An early-years lesson on the make-10 strategy: how to add quickly by building up to ten first. Clear worked examples, a ten frame, a quiz and an activity.

Key takeaways

  • Ten is a friendly number, so it helps to make 10 first when adding.
  • To add, split one number so you can fill up to 10, then add what is left.
  • For 8 + 5: take 2 from the 5 to make 8 into 10, then add the leftover 3 to get 13.
  • Knowing your number bonds to 10 makes this strategy fast and easy.

Why ten is your friend

Ten is a very special, very friendly number. Adding to 10 is easy: 10 and 3 is 13, 10 and 5 is 15. You can almost hear the answer!

So here is a clever idea: when a sum looks hard, make 10 first, then add the rest. This trick is called the make-10 strategy, and it turns tricky sums into easy ones.

The big idea

To add two numbers, we split one of them so we can fill the other one up to 10. Then we add whatever is left over.

It works because of your number bonds to 10 — the pairs that make ten. If you know that 8 needs 2 to make 10, you are ready to use this strategy.

See it on a ten frame

Let's add 8 + 5 using a ten frame. Put 8 counters in the frame:

⚫ ⚫ ⚫ ⚫ ⚫ ⚫ ⚫ ⚫ ⬜ ⬜

There are 2 empty spaces. So take 2 from the 5 and slide them in to fill the frame. Now the frame is full — that is 10. But the 5 had 3 counters left over.

So 8 + 5 becomes 10 + 3, which is 13.

A step-by-step way

Here is the make-10 strategy in three steps:

  1. Look at the bigger number. How many does it need to make 10?
  2. Split the other number to give that many. Now you have 10.
  3. Add the leftover ones to 10.

Worked example 1: 9 + 4

  1. 9 needs 1 to make 10.
  2. Split the 4 into 1 and 3. Give the 1 to the 9: that makes 10.
  3. Add the leftover 3: 10 + 3 = 13.

So 9 + 4 = 13.

Worked example 2: 7 + 6

  1. 7 needs 3 to make 10.
  2. Split the 6 into 3 and 3. Give 3 to the 7: that makes 10.
  3. Add the leftover 3: 10 + 3 = 13.

So 7 + 6 = 13.

Worked example 3: 9 + 7

  1. 9 needs 1 to make 10.
  2. Split the 7 into 1 and 6. Give the 1 to the 9: that makes 10.
  3. Add the leftover 6: 10 + 6 = 16.

So 9 + 7 = 16.

A quick table

SumMake 10LeftoverAnswer
8 + 38 + 2 = 10111
9 + 59 + 1 = 10414
7 + 47 + 3 = 10111
8 + 68 + 2 = 10414

Notice the pattern: we always fill up to 10, then the leftover ones tell us the ones in the teen-number answer.

Why this strategy matters

Counting on your fingers works, but it is slow and easy to get wrong. Making 10 lets you add in your head, accurately and fast. It also helps you understand teen numbers, because every answer here is "ten and some more" — exactly like our lesson on teen numbers 11 to 19.

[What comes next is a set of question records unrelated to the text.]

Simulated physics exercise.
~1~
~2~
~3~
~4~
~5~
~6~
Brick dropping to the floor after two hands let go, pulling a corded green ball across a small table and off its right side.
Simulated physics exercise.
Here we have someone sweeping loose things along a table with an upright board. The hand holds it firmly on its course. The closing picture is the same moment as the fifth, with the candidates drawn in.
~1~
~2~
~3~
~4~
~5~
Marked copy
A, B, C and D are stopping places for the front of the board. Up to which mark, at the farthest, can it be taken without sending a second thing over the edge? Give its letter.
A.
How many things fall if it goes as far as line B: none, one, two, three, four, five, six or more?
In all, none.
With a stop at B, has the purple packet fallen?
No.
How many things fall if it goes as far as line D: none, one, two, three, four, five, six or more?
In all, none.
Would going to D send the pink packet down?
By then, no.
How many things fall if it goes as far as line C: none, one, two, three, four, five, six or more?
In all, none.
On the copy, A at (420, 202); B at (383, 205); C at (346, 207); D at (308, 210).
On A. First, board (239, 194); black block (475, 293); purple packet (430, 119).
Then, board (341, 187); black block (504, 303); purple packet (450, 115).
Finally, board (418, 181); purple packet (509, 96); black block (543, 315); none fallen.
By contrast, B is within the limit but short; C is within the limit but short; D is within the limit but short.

This is one of the most important mental-math habits you can build. You will use it for years to come.

Try it yourself

You need a ten frame (or a drawn box of 10 spaces) and about 20 counters.

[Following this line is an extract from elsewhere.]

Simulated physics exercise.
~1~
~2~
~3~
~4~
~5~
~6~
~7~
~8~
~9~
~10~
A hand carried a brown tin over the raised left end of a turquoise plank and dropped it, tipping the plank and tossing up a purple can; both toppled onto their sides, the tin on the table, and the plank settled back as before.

  1. Choose a sum like 8 + 4. Put 8 counters in the frame and 4 to the side.
  2. Count the empty spaces. Move that many counters in to fill the frame. Say "Ten!"
  3. Count the counters still outside. Say "...and 2 more is 12!"
  4. Try several sums. Each time, fill the ten first, then add the rest.
  5. Challenge: Try a sum without the counters — just picture the ten frame in your head.

What's next?

Now that you can bridge through ten, you are ready for bigger adding. Try our lesson on addition and subtraction to keep practising.

Quick quiz

Test yourself and earn XP

To work out 9 + 4 by making 10, what do you add to 9 first?

What is 8 + 5 using make 10?

Why do we make 10 first?

7 + 6: how many does 7 need to make 10?

What is 9 + 7 using make 10?

FAQ

It is a way to add by first building one number up to ten, because ten is easy to add to. You split the other number to do this, then add what is left over.

Adding to 10 is quick and clear. Bridging through ten turns harder sums like 8 + 5 into the easy step 10 + 3, so children can add accurately without counting on their fingers each time.

They should know their number bonds to 10 — the pairs that make ten — and be able to count and recognise teen numbers.